Çarşamba, Ağustos 18, 2010

1808

yağmur altında sigara yakmaya çalışmak gibi bu. bütün gücünle çabalarsın, başarırsın da zaman zaman. ama yetmez, söner tekrar; başa dönersin.

sıfır noktasında çok geç olmadan yağmuru dindirmen gerekir. ya da ıslak tütünü ve kağıdı yakmak için çabalamaya devam etmen.
kısacası sonunda, kendini yağmura bırakmak gibi harikulade bir seçeneğin olur.

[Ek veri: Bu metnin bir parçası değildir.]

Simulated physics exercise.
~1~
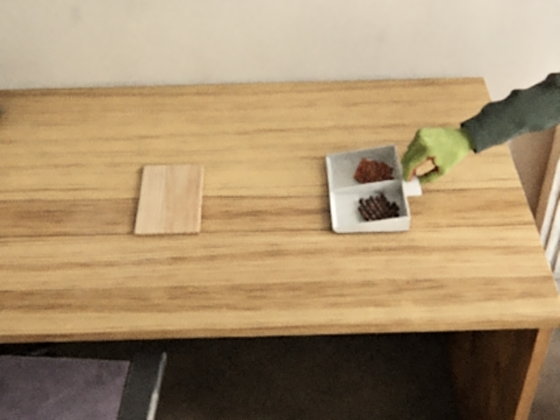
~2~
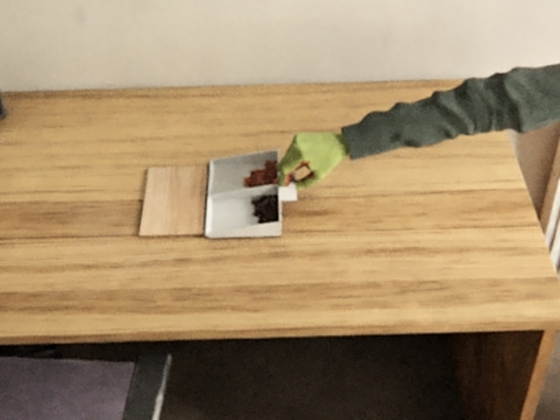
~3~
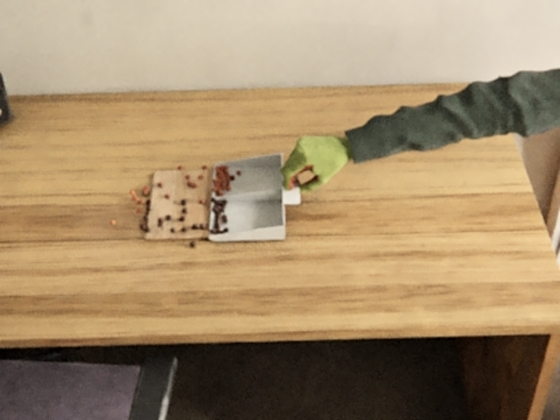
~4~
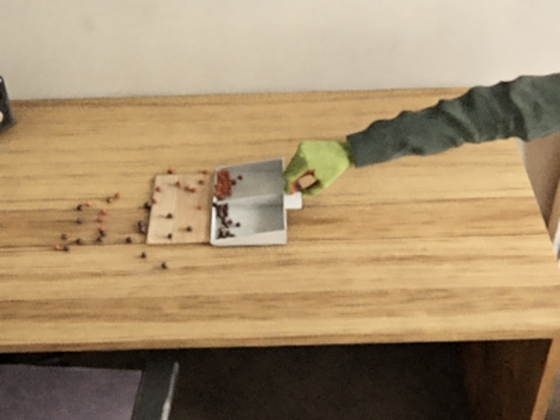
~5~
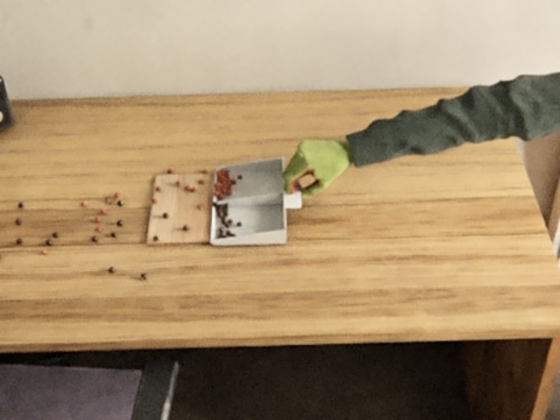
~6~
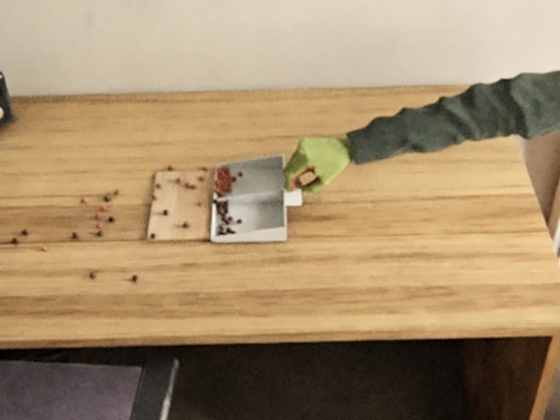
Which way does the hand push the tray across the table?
The hand pushes the tray to the left, toward the flat wooden board.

bir çocuğun eğlenceli şeyler düşünebildiğine tanık oluyordum eskiden. şimdikilerden daha eğlenceli şeyler. ne var ki, bütün çocuklar, düşünceleri ve soruları er ya da geç ölüyorlardı; benimki de öldü.

kayıplarım bu kadar değil. neye sahip olduysam kaybettiğimi düşünürsek, bu aşırı bir çokluk ifade etmese bile, bir çokluk ifade eder.

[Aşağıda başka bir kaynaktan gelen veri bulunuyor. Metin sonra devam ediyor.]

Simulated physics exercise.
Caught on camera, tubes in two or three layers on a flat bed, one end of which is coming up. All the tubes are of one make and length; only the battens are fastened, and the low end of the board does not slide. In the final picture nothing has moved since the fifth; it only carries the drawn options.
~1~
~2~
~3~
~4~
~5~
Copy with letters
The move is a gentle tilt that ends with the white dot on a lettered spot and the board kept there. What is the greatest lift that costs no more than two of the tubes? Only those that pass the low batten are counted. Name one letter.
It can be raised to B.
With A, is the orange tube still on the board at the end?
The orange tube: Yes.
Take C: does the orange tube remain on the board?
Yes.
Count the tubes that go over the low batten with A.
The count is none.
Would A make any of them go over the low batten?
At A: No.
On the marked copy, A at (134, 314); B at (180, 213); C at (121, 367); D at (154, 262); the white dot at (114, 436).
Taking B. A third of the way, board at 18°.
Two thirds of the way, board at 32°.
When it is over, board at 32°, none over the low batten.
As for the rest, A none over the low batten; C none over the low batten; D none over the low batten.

şimdilerde ise bir dünyaya sahibim; bir yatak, iki yastık, soğuk kış günleri için de bir battaniye. aslında buralarda kış pek soğuk olmuyor ama, rahatsız ettiğinde bir sigara yakıyorum.

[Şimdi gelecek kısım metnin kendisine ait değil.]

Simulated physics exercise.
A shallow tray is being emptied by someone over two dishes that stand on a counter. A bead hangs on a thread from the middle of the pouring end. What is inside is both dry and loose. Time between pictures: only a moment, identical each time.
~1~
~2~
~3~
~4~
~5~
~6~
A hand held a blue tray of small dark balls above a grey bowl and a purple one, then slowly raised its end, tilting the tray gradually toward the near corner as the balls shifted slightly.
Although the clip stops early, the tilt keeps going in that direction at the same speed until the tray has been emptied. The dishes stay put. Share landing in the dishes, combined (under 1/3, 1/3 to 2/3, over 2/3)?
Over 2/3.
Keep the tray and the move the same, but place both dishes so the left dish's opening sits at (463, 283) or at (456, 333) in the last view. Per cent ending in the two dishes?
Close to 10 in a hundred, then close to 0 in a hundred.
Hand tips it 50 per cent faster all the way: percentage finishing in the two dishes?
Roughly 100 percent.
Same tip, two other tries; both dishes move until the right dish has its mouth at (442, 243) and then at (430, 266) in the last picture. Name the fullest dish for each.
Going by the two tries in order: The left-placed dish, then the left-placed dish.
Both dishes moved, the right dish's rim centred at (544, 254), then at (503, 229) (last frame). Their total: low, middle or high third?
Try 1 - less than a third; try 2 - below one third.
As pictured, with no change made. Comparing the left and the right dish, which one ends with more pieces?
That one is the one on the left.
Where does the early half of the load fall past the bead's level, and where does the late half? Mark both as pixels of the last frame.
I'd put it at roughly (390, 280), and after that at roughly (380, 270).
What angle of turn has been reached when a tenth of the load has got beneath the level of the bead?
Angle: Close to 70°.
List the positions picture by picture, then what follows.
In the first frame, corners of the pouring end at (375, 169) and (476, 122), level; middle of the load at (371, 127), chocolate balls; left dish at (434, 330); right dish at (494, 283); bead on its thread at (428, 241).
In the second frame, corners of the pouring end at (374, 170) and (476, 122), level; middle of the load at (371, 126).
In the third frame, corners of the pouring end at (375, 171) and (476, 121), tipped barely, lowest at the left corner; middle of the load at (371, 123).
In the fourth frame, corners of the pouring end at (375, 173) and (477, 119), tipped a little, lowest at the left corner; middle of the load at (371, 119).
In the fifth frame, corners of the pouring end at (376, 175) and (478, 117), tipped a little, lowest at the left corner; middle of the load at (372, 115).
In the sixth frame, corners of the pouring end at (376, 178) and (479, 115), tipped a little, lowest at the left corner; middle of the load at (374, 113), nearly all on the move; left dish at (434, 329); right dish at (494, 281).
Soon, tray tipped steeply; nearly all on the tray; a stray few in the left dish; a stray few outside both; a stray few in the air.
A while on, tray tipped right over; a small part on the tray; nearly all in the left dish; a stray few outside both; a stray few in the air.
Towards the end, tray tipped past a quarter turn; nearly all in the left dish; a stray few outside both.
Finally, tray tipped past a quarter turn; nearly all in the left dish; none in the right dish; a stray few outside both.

sahilde nefesini duymak için beklemem veya açtığım her telefonda sesini duyacakmış gibi hissetmem bir sorun mu bilmiyorum. bir sorunsa da üşümekten daha büyük sanırım.

2 yorum:

  1. Önemli olan; yağan yağmura aldırmadan, pes etmeden, sigarayı yakabilmektir. Hayat, karşımıza her zaman hafif rüzgarlar, güneşli havalar çıkaramaz ki. En zoru en güzelidir. Güzel olan her şey zordur.

    YanıtlaSil
  2. bu sigarayı yakmak hala nefes alıp verebilen biri için pek mümkün değil. ama tabii başka sigaralar için uğraşabiliriz böyle.